Dielectric polymer capacitors are widely used in electronic power systems, pulse power systems, and hybrid vehicles due to their excellent charging-discharging rates as well as ultrahigh power density. However, a grimness challenge is to achieve both high energy storage density (Ue) and high efficiency (η). Herein, we report a three-layer structured polymer-based nanocomposite, in which the outer insulation-layers are composed of boron nitride nanosheets (BNNSs) with polyetherimide (PEI), while Ba0.6Sr0.4TiO3 nanofibers (BSTNFs) with PEI as the inner polarization-layer.

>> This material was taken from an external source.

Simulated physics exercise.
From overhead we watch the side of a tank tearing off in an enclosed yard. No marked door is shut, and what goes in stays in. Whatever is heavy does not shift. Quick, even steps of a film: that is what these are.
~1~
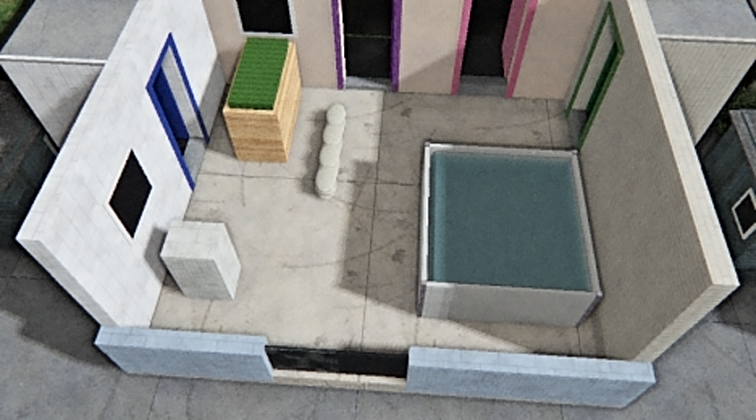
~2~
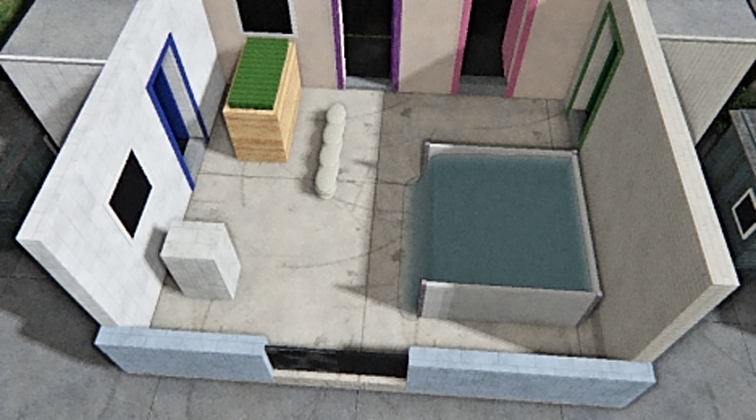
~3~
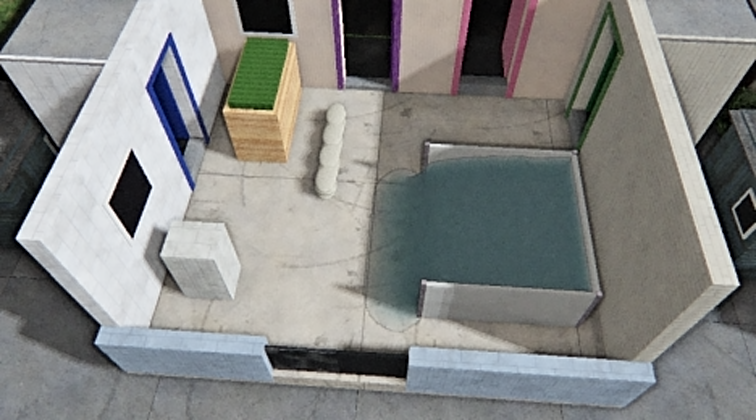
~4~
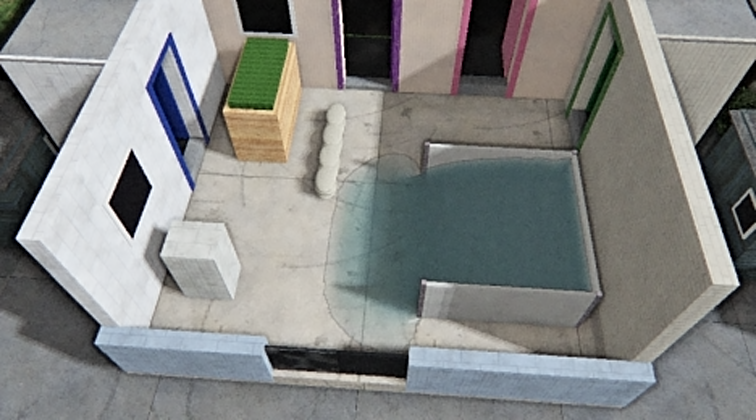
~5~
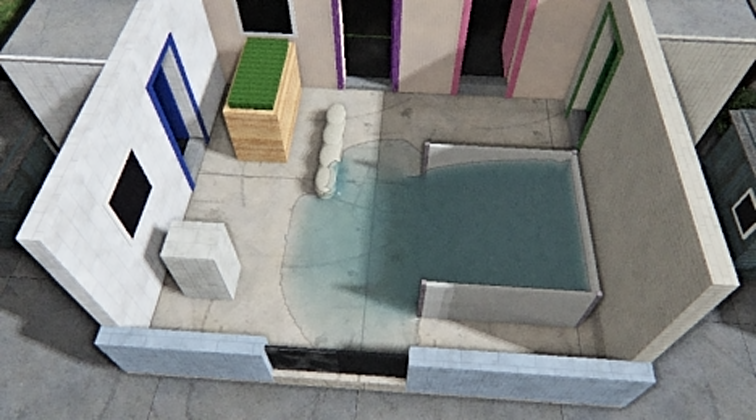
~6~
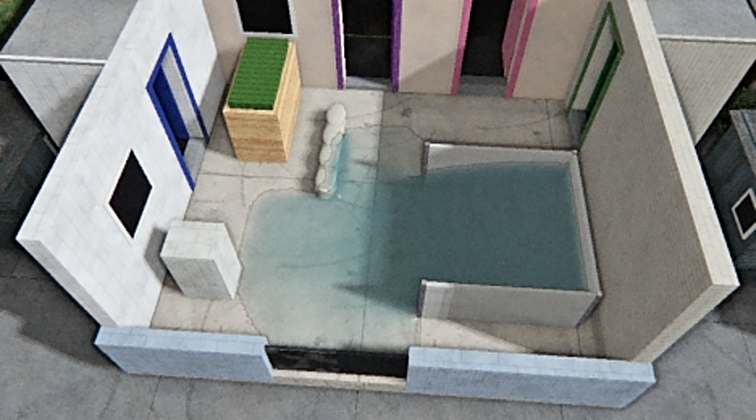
Water pours from the tank's open left side and spreads leftward across the walled yard.
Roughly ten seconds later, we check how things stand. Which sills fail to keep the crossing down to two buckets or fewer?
One by one: I expect the pink door to see two buckets at most; I expect the green door to see two buckets at most; I expect the purple door to see over two buckets; I expect the blue door to see over two buckets.
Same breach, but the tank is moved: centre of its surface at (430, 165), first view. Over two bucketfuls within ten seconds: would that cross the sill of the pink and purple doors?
I'd say the pink door doesn't reach it but the purple door crosses the line.
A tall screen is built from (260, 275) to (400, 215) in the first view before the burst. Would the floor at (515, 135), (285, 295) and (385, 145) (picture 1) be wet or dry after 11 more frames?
Taking the three spots in turn, they are unwetted, inundated and inundated.
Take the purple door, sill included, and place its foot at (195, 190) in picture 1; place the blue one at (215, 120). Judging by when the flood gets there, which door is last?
Last: The green-painted one.
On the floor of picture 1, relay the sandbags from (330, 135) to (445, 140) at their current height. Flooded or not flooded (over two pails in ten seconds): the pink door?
The pink door falls short.
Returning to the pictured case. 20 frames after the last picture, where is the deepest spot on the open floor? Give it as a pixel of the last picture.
Pointing at (220, 105).
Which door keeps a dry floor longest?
That would be the green one.
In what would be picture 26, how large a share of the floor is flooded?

The three-layer structure effectively combines the advantages of each functional layer, offering high interfacial polarization and high breakdown strength, and consequently leading to an enhanced Ue of the nanocomposites. Consequently, an ultrahigh Ue of 20.96 J/cm3 accompanied with an outstanding η of 95.74% can be obtained in the optimized composition with the inner layer containing 5 vol% BSTNFs, which is 4.78 times as high as that of the pure PEI film (4.38 J/cm3). Notably, the nanocomposite obtains a satisfactory high-temperature performance even under harsh environments (Ue = 10.84 J/cm3, η > 80%, 150 °C), thereby manifesting a substantial application potential. Therefore, this study offers a novel and promising route to high-performance polymer-based dielectrics.